I’m in the middle of this stage now, and I will let you know when I find a modus that works for me.
Good to read your way of working (uh reading). Gives me the opportunity to reflect and understanding patterns. Thanks!
RSS reading strategies…I must be insane
I saw this post of Lee’s on his RSS reading strategies. Lee is reading 75 feeds and they aren’t grouped or organized. Now
http://moblog.mo.funpic.de/?p=53
Lee LeFever asked recently what your RSS strategy is, and this is actually quite an interesting question. There are already some very interesting answers to it, and I like to point out one to you, namely the one from Ton. Well, I met him a few mont…

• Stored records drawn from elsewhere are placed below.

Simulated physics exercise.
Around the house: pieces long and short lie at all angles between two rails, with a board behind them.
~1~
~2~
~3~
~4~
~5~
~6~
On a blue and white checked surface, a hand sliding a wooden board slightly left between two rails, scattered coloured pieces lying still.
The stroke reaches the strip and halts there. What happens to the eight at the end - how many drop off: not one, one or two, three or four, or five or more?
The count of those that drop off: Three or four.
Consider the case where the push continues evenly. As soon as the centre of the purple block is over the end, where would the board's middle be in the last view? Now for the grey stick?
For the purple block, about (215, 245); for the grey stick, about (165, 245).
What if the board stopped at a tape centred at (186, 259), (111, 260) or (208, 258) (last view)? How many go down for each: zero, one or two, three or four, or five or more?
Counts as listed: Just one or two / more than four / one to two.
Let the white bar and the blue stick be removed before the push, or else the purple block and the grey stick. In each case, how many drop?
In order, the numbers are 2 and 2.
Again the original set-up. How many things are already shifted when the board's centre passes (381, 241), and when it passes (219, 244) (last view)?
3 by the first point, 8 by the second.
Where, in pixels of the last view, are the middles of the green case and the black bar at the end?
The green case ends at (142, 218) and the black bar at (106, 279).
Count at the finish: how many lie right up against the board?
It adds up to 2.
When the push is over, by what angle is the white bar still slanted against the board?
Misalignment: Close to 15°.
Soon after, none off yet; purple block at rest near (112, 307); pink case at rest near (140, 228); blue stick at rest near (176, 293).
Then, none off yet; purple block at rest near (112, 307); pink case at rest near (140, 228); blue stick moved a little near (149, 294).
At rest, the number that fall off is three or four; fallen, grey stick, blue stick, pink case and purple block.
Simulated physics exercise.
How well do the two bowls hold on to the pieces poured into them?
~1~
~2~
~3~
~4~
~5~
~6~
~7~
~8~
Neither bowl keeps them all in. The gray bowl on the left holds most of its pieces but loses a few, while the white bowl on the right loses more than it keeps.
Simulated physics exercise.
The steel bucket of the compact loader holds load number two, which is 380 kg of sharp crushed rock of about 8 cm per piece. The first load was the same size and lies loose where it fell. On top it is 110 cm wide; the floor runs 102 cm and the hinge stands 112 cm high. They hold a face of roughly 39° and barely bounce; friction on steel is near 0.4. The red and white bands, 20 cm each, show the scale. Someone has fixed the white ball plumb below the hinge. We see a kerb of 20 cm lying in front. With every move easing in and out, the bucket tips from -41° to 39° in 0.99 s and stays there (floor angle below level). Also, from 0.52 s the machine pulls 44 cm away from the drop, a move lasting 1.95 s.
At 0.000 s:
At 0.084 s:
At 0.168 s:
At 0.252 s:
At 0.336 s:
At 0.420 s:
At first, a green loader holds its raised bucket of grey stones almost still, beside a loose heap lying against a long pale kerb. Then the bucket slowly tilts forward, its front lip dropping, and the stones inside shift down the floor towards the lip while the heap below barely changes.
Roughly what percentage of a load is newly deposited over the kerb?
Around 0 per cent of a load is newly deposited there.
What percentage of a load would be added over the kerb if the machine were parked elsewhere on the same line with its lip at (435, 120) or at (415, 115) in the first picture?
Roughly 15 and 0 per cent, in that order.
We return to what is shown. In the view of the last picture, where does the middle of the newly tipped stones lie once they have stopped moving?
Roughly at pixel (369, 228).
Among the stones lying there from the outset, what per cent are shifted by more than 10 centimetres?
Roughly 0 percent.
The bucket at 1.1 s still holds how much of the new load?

interesting to see how your’re reading your feeds, news, community conversations, gossip 2.0. I process about 130 odd feeds using bloglines and have categorized everything. This was simply to protect my eyes from the pain of viewing a monstrous list!
I find that even if i categorize feeds, my brain/consciousness is laterally reshaped enough to detect/connect any emerging patterns irrespective of which folder the feed is listed in. And this done processing everything though my present cloud system of thinking/feeling/sensing.
james b.
Hi Ton
You are a person behind a feed for me. You are with Elmine Wijnia and Liz Lawley in a group that I call “PHD blogs”. All my feeds are in a group and I begin my reading for the groups that I consider more important or where I found more interesting things. I am a brazilian teacher and finished a master degree last year. Now I’m going to doctorat still studing what I call emergent technologies like blogs, rss, wikis and their impact on education.
I use Bloglines and I categorize and store the data using the clipping section. Now I have to find a way to filter this clipping section that is becoming very fat.
I think we are only “walking in knees” like a baby, when we work with information, but is nice to see this proccess.